Mi vieja casa, aquella en la que nací, estaba flanqueada por dos insignes comercios. Los que recuerden como eran los comercios de los años sesenta y setenta estarán conmigo en que llamar comercio a los mastodontes de Mercadona o Carrefour no tiene mérito alguno. Los comercios que flanqueaban mi vieja casa eran, como todos, dos raquíticas habitaciones usurpadas a una vivienda y regentadas, por lo común, por un matrimonio con hijos. Visto en la distancia, parece increíble que veinte metros cuadrados dieran para tanto. Lo mismo encontrabas un pan de a quilo que un bordado de Holanda. Ultramarinos se les decía a ese pandemónium, y se quedaban tan frescos.
A la izquierda, según salía de mi casa, el comercio de Anita; y a la derecha, doblando la calle, el de Angelita, o al revés, porque nunca lo tuve claro. Y de eso va esta historia, de la desmemoria.

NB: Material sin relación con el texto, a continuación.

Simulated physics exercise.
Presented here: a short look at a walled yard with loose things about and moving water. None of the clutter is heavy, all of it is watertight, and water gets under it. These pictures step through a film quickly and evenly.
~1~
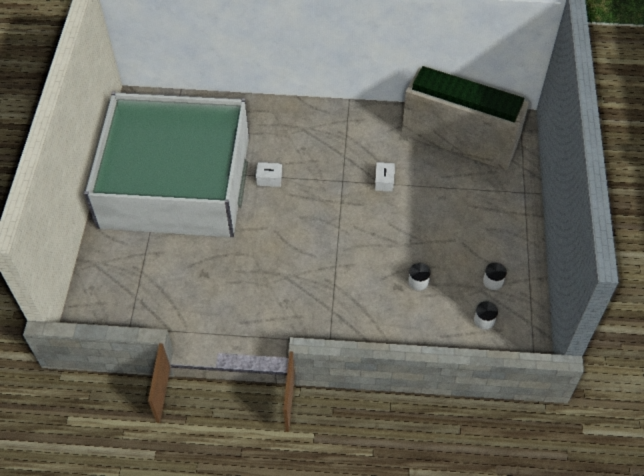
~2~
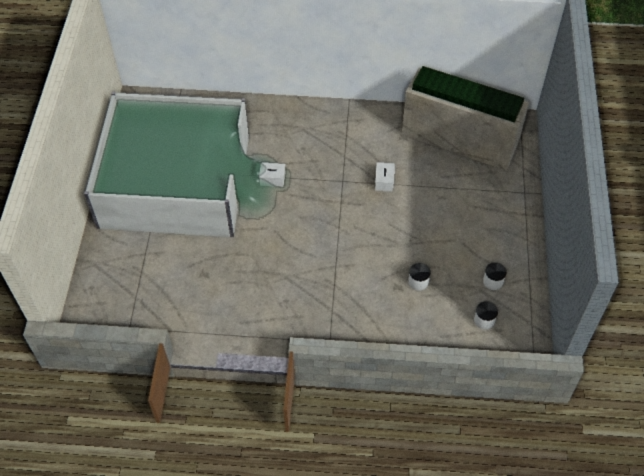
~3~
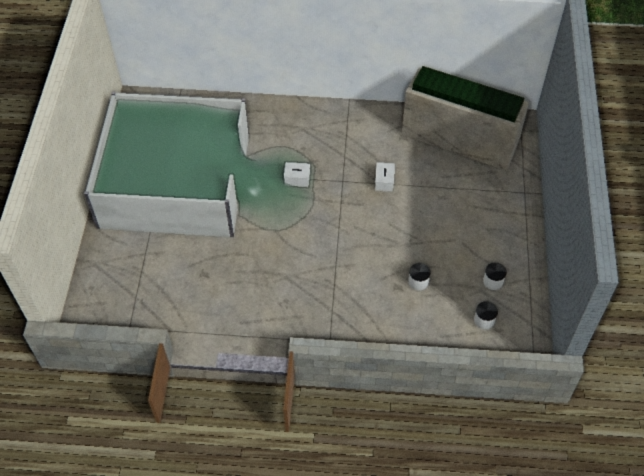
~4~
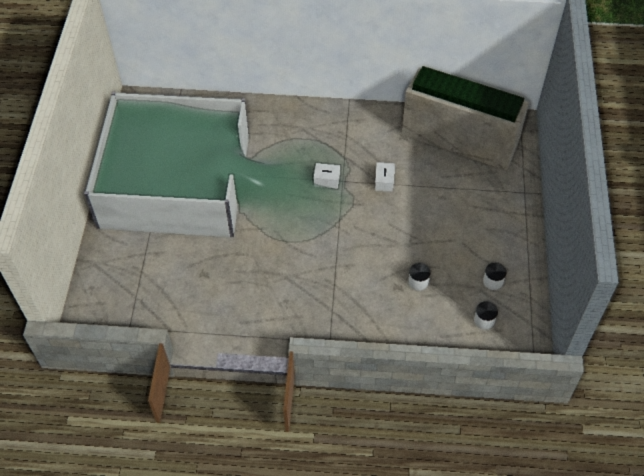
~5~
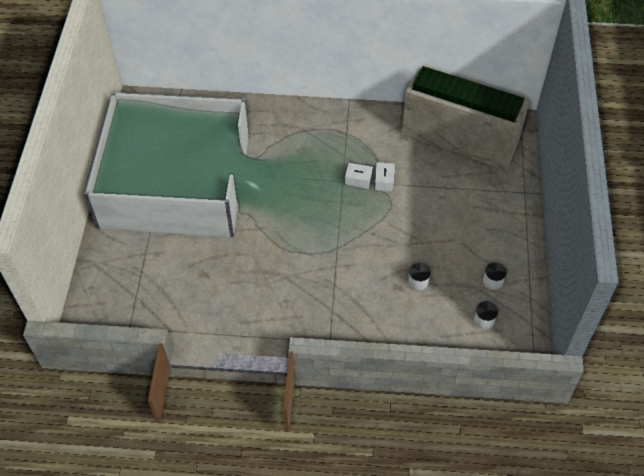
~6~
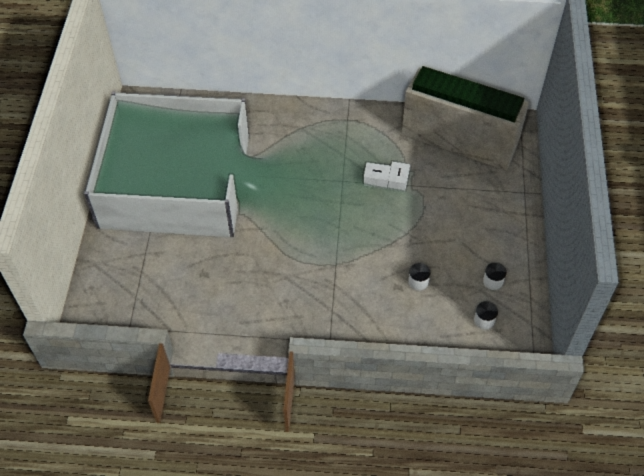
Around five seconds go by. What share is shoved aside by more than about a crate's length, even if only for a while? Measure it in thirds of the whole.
Two thirds upward.
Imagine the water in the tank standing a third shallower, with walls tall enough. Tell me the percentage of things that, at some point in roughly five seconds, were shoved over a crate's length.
Roughly 100 per cent of them.
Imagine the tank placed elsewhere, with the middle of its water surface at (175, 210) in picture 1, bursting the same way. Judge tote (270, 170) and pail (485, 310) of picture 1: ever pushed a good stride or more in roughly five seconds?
Findings in sequence - stopped sooner; reached that distance.
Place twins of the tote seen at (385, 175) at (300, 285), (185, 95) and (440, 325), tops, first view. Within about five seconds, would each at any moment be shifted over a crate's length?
One by one: Hardly budges; hardly budges; knocked well away.
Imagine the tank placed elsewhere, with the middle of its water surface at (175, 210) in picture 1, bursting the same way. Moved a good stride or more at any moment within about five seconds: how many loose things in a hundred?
About 80 %.
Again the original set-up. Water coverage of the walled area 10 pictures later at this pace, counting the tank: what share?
Roughly 70 %.
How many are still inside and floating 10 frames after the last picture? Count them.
Number: 4.
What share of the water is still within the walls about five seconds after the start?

Lo de los nombres de estas dos señoras tenía su importancia para la economía familiar, porque en ocasiones mi madre me mandaba a comprar de fiado y había que tener claro si la cuenta engordaba en donde Anita o en donde Angelita. Yo me hacía unos líos terribles. Al regresar con la compra, mi madre, que siempre supo que yo tenía la cabeza a pájaros, me sometía a un interrogatorio que ya les gustaría a los de la CIA. Si por un casual el recado estaba de su gusto me compensaba con cualquier chuchería, pero si, vaya por Dios, la fatalidad se había divertido conduciendo mis pasos hasta Angelita debiendo ir a Anita, ese día había en casa saldo de voces y de hostias.
Recuerdo que una vez mi madre me envió a comprar una bombona de butano, de aquellas pequeñitas, naranjas, con más pinta de gorro surrealista que de cacharro doméstico y domesticado. En mitad de la calle me detuve como fulminado por una duda: ¿Anita o Angelita? Por más vueltas que le daba a la cabeza no conseguí recordar. La gente pasaba a mi lado y me veía calibrando a media voz, Anita, Angelita, Anita, Angelita, y cambiando de mano la maldita bombona, que empezaba a pesar lo suyo.
Una bombona es algo muy serio, pero no tanto como la timidez de un niño. No puede uno plantarse delante de Angelita y pedirle una bombona cuando a lo mejor resultaba que la bombona entraba dentro de la jurisdicción de Anita. Eso era un cataclismo. De modo que, después de casi un cuarto de hora, volví a casa. Allí estaba mi madre con todos mis hermanos, que siempre han sido ruidosos, bromistas, y muchos, uno por año, como las cosechas. Mamá, le dije, mira, que no me acuerdo de… Y no pude seguir, porque a mi madre le dio un ataque de risa creyendo que de lo que no me acordaba era de a por qué cosa había salido a comprar. Lo cual habría sido, en efecto, como para reírse, teniendo en cuenta que tenía la bombona en la mano.
Esta historia acabó por convertirse en un chiste, el recurso con el que mi familia transformó una anécdota sobre la timidez y la desmemoria en proverbial guasa sobre mi tendencia al despiste y al escaqueo. Mi madre aún lo sigue creyendo. Pero la verdad, os lo juro, es que nunca he sido tan despistado. Siempre sé cuándo tengo la bombona en la mano y cuándo no, aunque no siempre lo parezca.
Ahora bien, desde entonces, justo desde aquel día, nació en mi como una animadversión contra el maniqueísmo, contra la manía de tener que elegir entre blanco o negro, Anita o Angelita, España o Portugal, izquierda o derecha. Contra todo eso y, especialmente, contra el diminutivo femenino.